For standardization, 50 mL of CaCl₂ standard solution was mixed in a 250 mL Erlenmeyer flask with 5 mL of buffer solution and 5 drops of Eriochrome Black T indicator. The mixture was titrated with the EDTA solution until the color changed from wine red to pure blue. The molarity of the EDTA solution was subsequently calculated.
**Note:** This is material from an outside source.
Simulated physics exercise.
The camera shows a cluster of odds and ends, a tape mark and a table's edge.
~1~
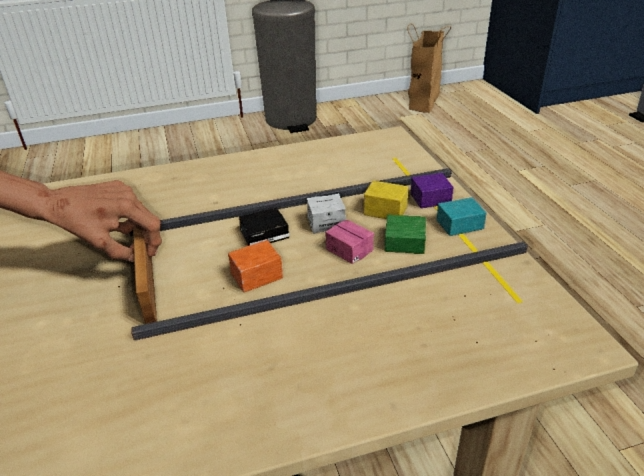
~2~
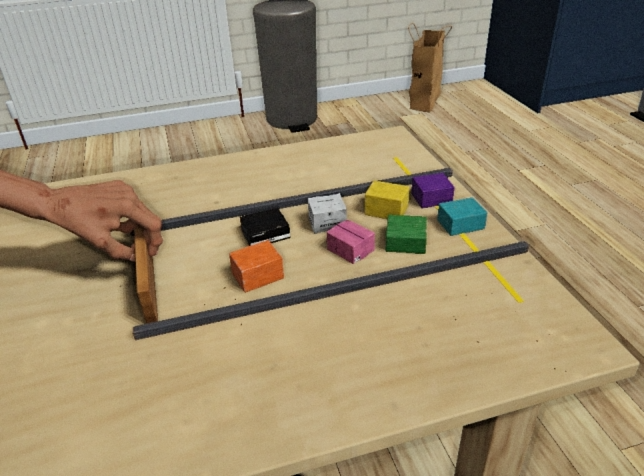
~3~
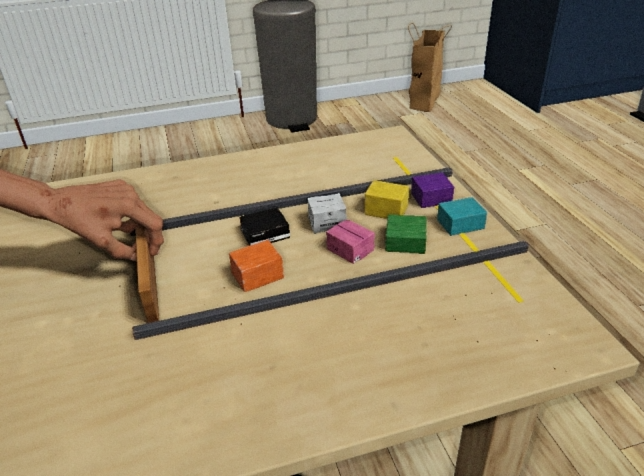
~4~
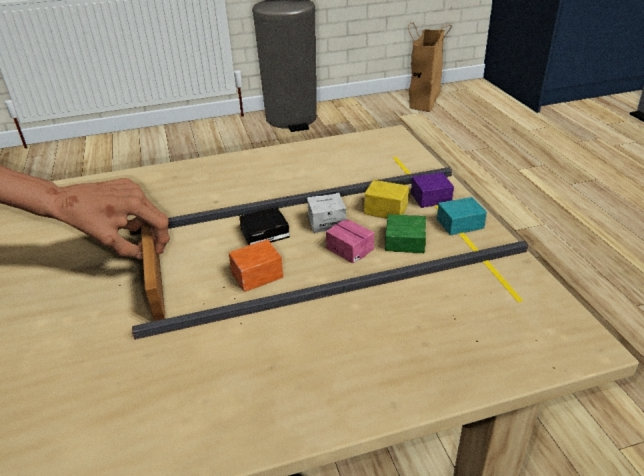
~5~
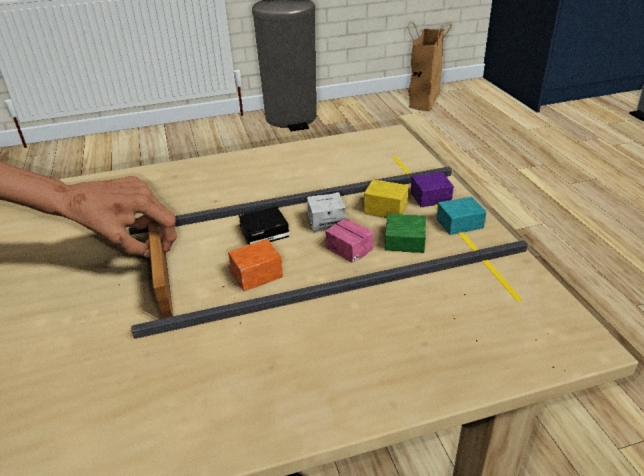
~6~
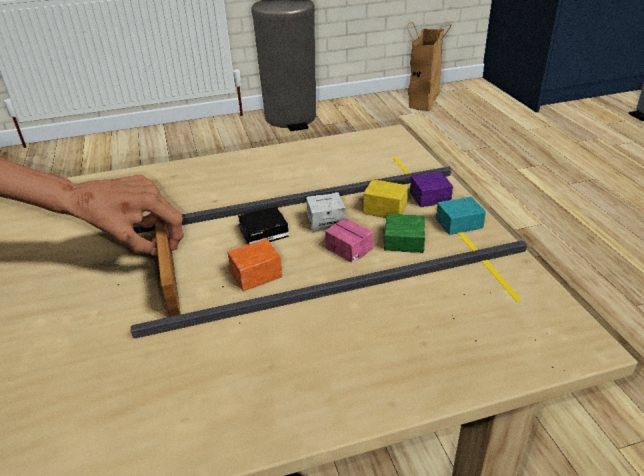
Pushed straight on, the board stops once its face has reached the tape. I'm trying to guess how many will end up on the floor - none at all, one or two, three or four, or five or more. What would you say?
The loss over the edge is five or beyond.
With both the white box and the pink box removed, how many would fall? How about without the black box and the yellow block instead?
You'd get 4 in the first case and 4 in the second one.
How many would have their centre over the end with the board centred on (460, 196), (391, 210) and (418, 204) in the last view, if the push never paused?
6; 2; 4.
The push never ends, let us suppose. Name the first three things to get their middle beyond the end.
The order goes the purple block, the turquoise block, and then the yellow block.
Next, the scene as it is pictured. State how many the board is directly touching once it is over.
That would be 2 of them.
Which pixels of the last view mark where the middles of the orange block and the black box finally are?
The first near (480, 221), the second near (452, 194).
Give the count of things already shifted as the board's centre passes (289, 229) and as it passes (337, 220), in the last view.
First 4, after that 8.
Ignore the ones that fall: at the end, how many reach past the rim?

To determine the total hardness of tap water and adsorption test samples, 50 mL of each sample was pipetted into a 250 mL Erlenmeyer flask. Then, 1 mL of buffer solution and 5 drops of indicator were added, followed by titration with the standardized EDTA solution until the color changed. Each measurement was performed in triplicate [80].

4. Conclusions

MgO nanoparticles synthesized via co-precipitation using different precipitating agents exhibited distinct morphological and adsorption characteristics, with MgO-1 outperforming MgO-2 in fluoride removal efficiency due to its smaller particle size and higher surface area. BET analysis confirmed both materials possessed mesoporous textures, with MgO-1 showing a slightly greater specific surface area that correlates with its enhanced adsorption capacity. The superior adsorption capacity of MgO-1 (117.6 mg/g) compared to MgO-2 (94.5 mg/g) was confirmed through isotherm and kinetic modeling, which revealed heterogeneous and exothermic fluoride–surface interactions, following pseudo-second-order and pseudo-first-order kinetics, respectively. The adsorption efficiency remained nearly constant from pH 3 to 9, indicating strong electrostatic attraction between fluoride ions and the positively charged MgO surface under near-neutral conditions. Both materials demonstrated strong fluoride selectivity even in the presence of common coexisting anions, and effectively treated real tap water samples, reducing fluoride concentrations below permissible limits without contributing to water hardness. These results position MgO nanoparticles as cost-effective, environmentally benign, and technically viable adsorbents for fluoride remediation in drinking water, with clear potential for large-scale application in regions facing chronic fluoride contamination.